Vero apice del nostro viaggio sono state, poi, le pantagrueliche esperienze gastronomiche, consumatesi nei fumosi ristoranti del luogo, ultimi baluardi del tabagismo europeo e dell’abbuffata low cost. Esemplare, quanto travagliata, è stata a tale riguardo l’ultima cena a Cluj. Gli organizzatori della “Grandi Viaggi” avevano prenotato uno dei più esclusivi locali della città, ma, un responsabile del ristorante negava l’ingresso alla nostra allegra comitiva, adducendo come motivazione l’ora tarda, ma, mascherando forse, la paura per il potenziale distruttivo dell’orda “labica”. Per niente scoraggiati dall’episodio approdammo in un altro locale, che, alcuni di noi, avevano già avuto modo di apprezzare per cucina ed ospitalità e che si sarebbe potuto definire: “Il paradiso del carnivoro”. Su sedie rivestite da pelle di pecora, tra tocchi di lardo puro e quarti di maiale, innaffiati da vino, birra ed da una grappa locale altamente infiammabile, i commensali si erano abbarbicati al tavolo, come gli invitati di un matrimonio anni ottanta al Vesuvio. Contribuiva ad aizzarli ancora di più, l’infernale sottofondo musicale, che proponeva: Laura Pasini, Eros Ramazzotti, Toto Cotugno, Albano e Romina, Pupo, I ricchi e poveri e Nino D’Angelo. Proprio sulle note di “Quel ragazzo della curva B”, dell’ex caschetto d’oro, iniziò l’escalation del delirio, culminata nella richiesta della hit di Alberto Selly: “’O ballo d’o cavallo”. Fu in quel momento, che, in un barlume di lucidità, onde evitare di essere citati nella cronaca locale, si decise di pronunciare la fatidica parola: ”Conto!”. Lasciato il ristorante, ci si dirigeva con ardite traiettorie a zig-zag in un locale notturno, per cercare di stordire, a suon di decibel, gli ultimi neuroni ancora degni di tale nome.

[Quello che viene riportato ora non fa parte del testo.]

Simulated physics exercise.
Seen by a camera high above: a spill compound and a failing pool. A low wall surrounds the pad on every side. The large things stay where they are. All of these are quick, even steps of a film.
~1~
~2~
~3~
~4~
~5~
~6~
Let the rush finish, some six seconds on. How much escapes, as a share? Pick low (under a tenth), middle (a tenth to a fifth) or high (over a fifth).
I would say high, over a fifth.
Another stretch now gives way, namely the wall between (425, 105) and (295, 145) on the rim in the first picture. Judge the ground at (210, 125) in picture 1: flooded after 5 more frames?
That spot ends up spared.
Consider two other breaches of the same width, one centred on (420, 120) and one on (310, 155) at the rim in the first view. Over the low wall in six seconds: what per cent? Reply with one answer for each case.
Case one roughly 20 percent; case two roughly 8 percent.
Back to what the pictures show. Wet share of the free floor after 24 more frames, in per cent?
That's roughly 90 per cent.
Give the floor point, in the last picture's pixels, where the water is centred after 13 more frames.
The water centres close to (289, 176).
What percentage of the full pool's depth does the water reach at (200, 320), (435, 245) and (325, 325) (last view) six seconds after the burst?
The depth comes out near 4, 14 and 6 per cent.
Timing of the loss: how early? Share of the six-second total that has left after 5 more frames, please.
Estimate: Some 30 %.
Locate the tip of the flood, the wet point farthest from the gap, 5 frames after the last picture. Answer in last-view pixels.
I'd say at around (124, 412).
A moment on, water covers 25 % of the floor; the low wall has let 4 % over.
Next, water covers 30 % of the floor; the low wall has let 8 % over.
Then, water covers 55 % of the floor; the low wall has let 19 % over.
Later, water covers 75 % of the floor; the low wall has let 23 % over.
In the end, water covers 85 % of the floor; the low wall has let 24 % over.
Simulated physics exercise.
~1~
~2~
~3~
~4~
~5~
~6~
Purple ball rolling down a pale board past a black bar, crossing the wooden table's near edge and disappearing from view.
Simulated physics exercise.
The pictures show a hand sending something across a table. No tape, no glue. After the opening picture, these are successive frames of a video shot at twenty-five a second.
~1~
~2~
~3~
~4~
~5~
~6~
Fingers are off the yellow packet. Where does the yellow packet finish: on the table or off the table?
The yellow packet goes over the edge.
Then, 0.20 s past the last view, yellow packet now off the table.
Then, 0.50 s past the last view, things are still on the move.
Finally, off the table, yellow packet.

Al risveglio dal coma etilico, la comitiva, preparava il bagaglio a mano per il rientro a casa, con l’attenzione tipica di chi non è intenzionato a pagare supplementi alla compagnia aerea. Dopo poche ore si atterrava sull’italico suolo dell’Urbe e si proseguiva in bus, giungendo tra: cori, lazzi e frizzi a Pompei.
Sul volto di ognuno di noi si leggeva la soddisfazione per l’esperienza fatta, la voglia di ripeterla quanto prima e la consapevolezza che, come recita il motto della “Grandi Viaggi”: “’O viaggio è meglio addò fa ch’addò piglià!”.